Иными словами, речь идет о довольно скромной по численности группе — даже для 1905 года. Для сравнения, по сведениям П. Н. Милюкова, к Союзу союзов летом 1905 года примыкали около 40 тысяч человек. Князь Петр Долгоруков признавался, что без широкой поддержки силы Союза освобождения и Союза земцев-конституционалистов ничтожно малы. Так, в Суджанском уезде Курской губернии было 3 земца-конституционалиста и 60 земских служащих, которые принадлежали Союзу союзов.
«Освобожденцы» пытались оказывать влияние на профессиональные политические союзы. В. А. Герд вел работу среди учителей. Он делился своими впечатлениями со Струве:
Я близко знаю Союз педагогический. Им поднята целая громадная волна сознательной политической работы. Из провинции летят полные жара послания и письма, а здесь по всем 12 районам происходят постоянно собрания, где не только разбирают политические темы, но слушают доклады; ведут деятельную работу по пропаганде идей в рабочих и других средах.
Герд предлагал задуматься, как оказывать влияние на прочие союзы. Они по большей части были политически инертны:
Среди этих союзов есть союзы политически мало сознательных общественных элементов — союз фармацевтов, ветеринаров, союз конторщиков и бухгалтеров. Я считаю, что завоевание этих союзов для политической борьбы и даже распространение среди них ненависти к современному строю было бы очень крупным приобретением для освободительного движения.

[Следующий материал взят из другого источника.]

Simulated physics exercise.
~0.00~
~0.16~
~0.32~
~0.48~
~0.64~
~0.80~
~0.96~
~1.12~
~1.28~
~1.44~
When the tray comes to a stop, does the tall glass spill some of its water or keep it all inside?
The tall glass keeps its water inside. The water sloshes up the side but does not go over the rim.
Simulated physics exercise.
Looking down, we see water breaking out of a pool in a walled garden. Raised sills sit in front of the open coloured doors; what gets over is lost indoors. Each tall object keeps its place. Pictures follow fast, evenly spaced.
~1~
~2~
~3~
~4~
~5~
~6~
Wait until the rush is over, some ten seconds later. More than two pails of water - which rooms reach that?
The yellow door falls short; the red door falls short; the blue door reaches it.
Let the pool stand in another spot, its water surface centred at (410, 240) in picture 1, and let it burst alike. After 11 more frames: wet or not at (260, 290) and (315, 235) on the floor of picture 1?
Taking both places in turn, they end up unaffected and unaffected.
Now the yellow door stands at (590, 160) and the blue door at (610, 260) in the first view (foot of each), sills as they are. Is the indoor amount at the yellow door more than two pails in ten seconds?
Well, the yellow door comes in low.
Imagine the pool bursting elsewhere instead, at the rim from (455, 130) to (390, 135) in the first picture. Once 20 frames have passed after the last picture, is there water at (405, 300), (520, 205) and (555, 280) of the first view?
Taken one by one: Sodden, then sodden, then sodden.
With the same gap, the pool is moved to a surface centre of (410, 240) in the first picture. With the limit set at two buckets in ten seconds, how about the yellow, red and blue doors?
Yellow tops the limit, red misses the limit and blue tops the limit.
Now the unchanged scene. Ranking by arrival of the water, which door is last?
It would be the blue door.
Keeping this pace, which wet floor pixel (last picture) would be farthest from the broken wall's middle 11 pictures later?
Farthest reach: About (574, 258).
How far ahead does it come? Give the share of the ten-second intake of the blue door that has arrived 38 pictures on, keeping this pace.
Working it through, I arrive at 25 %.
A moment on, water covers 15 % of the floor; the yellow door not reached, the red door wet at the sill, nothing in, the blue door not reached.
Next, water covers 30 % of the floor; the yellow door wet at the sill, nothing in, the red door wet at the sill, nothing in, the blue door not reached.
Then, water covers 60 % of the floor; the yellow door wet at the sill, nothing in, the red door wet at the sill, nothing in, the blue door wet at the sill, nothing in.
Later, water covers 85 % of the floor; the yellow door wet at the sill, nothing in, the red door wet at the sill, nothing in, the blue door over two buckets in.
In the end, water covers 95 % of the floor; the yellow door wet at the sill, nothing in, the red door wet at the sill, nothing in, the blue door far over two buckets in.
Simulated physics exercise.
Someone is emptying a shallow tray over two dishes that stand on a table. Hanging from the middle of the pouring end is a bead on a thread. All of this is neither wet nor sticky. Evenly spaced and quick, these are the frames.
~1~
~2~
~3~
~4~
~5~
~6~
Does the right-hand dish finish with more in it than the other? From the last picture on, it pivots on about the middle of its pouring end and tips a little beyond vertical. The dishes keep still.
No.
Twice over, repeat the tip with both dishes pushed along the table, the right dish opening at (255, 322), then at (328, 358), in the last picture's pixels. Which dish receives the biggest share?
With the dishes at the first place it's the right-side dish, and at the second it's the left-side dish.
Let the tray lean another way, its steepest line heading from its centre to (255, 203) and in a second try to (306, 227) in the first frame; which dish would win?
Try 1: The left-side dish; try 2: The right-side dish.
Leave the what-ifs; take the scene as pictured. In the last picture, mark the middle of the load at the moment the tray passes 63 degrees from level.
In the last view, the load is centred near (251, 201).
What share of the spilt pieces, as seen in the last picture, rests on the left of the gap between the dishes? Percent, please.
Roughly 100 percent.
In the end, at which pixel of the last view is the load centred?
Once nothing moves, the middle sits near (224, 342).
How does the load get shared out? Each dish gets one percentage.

Уверенности в успешности этой работы не было. И тогда, в 1905 году, с мест шли постоянные ламентации: Совет Союза освобождения ничего не делает. Из центра нет указаний, никаких лозунгов. При этом, по оценкам самих же «освобожденцев», они не могли принять определенное решение:
При решении возможно ошибиться, не уловить момента, тут нужна уверенность, сознание своей силы, а у нас этого-то и нет. Мы не политическая партия, а политический клуб, где рождаются идеи, разносятся отсюда по всей стране и создают общественное мнение. Действовать как нечто целое мы не можем. Будем надеяться, что действовать будет Конституционно-демократической партия.